言語的表現の意味を整理しておくと、以下の3つの側面がある。
(1)意味:日本語を理解するために必要な文法的知識
(2)内容:文が表現している状況と話者・聞き手に関する情報
(3)効果:発話から聞き手が導き出す結論
一般論が成り立つのは(1)の「意味」だけであり、(2)の「内容」について語るためには状況を知らなければならず、(3)の効果について語るためには、さらに話し手と聞き手の関係を考慮しなければならない。文脈依存の度合いが強くなっていくことに注意が必要である。
音楽/絵画/ダンスの「意味」
言語以外の媒体による情報伝達を研究する場合、先の分類はどのような示唆を与えるのだろうか。音楽を考えてみよう。音楽は古代ギリシャでは朗読の一形式ととらえられていたこともあり、言葉との関連が深いとされている。音節を揃えたり、韻を踏むなどの形式は詩を読み上げたときの音楽的な効果を狙っている。楽曲の構成には、時代と地域によってさまざまな流儀があり、例えば14世紀の北フランス地域のモテットと、18世紀の北ドイツで生きたバッハの音楽とでは明らかに様式が異なる▼1。固有の様式を文法と呼んでも構わないだろう。ひとつの楽曲はある「言語」で書かれている。音楽の「意味」の研究とは、そのような音楽的文法の探究である。

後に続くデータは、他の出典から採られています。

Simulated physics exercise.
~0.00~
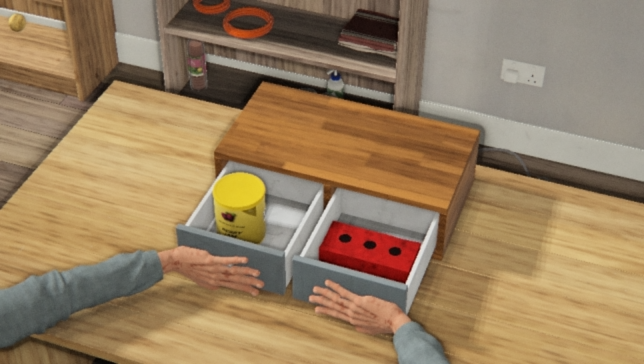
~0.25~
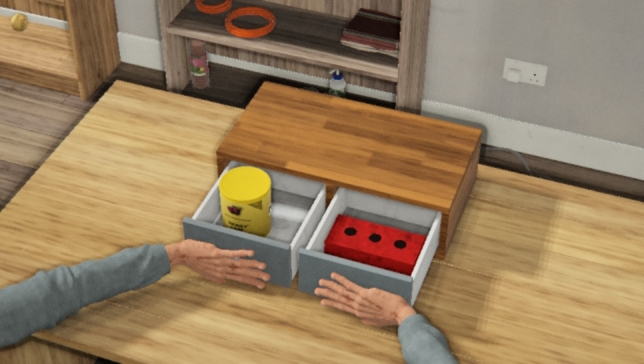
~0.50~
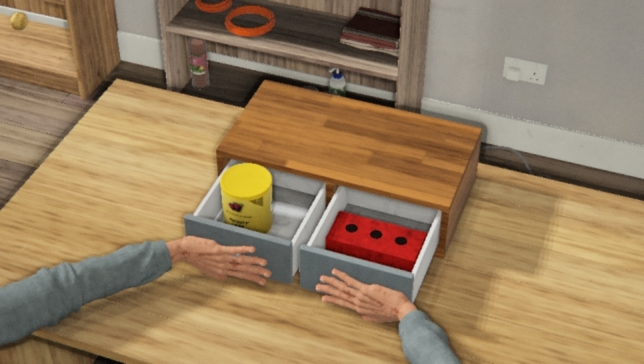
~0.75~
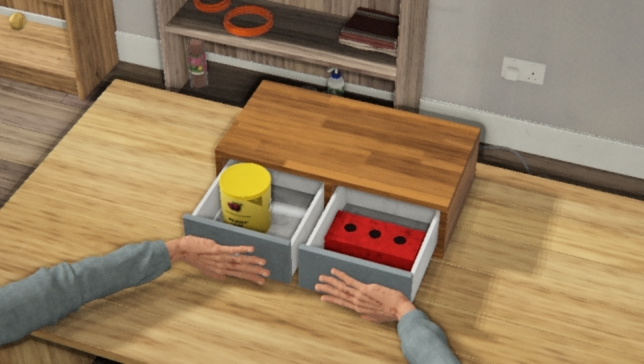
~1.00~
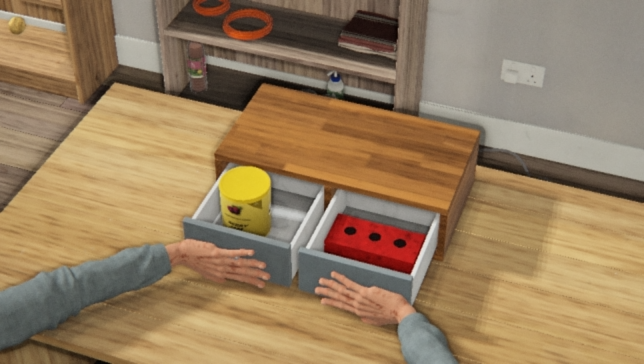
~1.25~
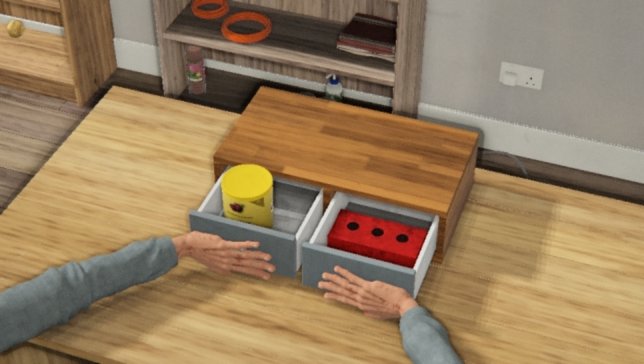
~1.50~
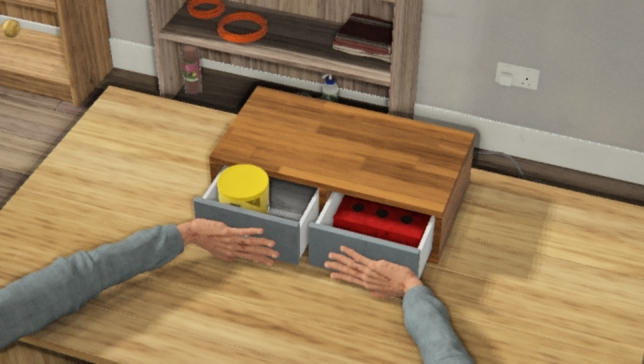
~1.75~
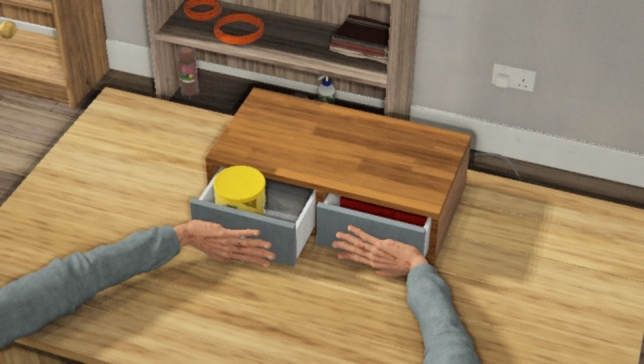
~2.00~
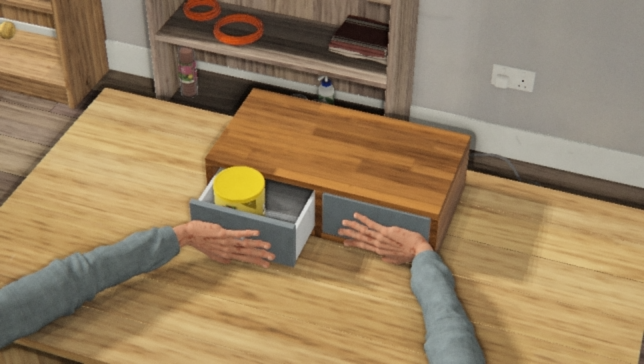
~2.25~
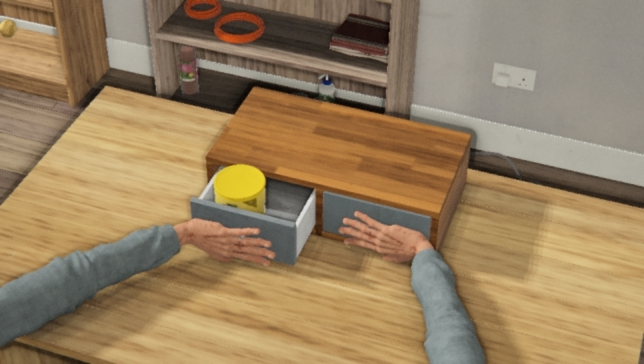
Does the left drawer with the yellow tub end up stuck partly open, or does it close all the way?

「内容」研究に相当するのは、実際の演奏形態に関する調査である。現代のように、聴衆がチケットを買って大きなコンサートホールに出かけて演奏を聴くというのはごく最近の現象でしかない。ルネッサンスやバロックの時代は王侯貴族のサロンでごく少数の聴衆を対象に演奏されることが多かった。例えば筆者はクラヴィコードという非常に小さな音しか出ない鍵盤楽器を愛好しているが、鉄線に針を落としたような音しか出ないので、現代のホールではコンサートは不可能である。演奏者が一人、自分自身の魂を慰めるために演奏したという背景を知らないと、クラヴィコード用に作られた曲の真の姿は理解できないだろう。
最後に「効果」について。ある演奏が聴き手にどのような変化を及ぼすのか、今のところ非常に難しい問題である。なぜなら、音楽に関しては、まだ「意味」も「内容」も掴み切れていないからである。筆者は、気鋭のバッハ研究者である富田庸氏(Queenユs
University, Belfast)と共同で平均律クラヴィーア曲集第2巻を研究しているが、バッハ音楽の文法とは何かと問われても途方に暮れる。
標識や地図、ダイヤグラムなどは、その意味を研究できる手がかりがある。何らかの文法が認められるからである。しかし、音楽や絵画、ダンスなど、非言語的表現の意味を扱うには、まずその文法を見いだす必要がある。色彩や体の動きを構成要素とする文法である。問題はそのような文法が存在するかどうかである。この点については憶測の域を出ないが、特定の和音や色の配置が普遍的に心地よいものとされていることから、言語と同じように何らかの普遍性はあると思われる。そのような問題が切実になるのはまだまだ先の話ではあるが。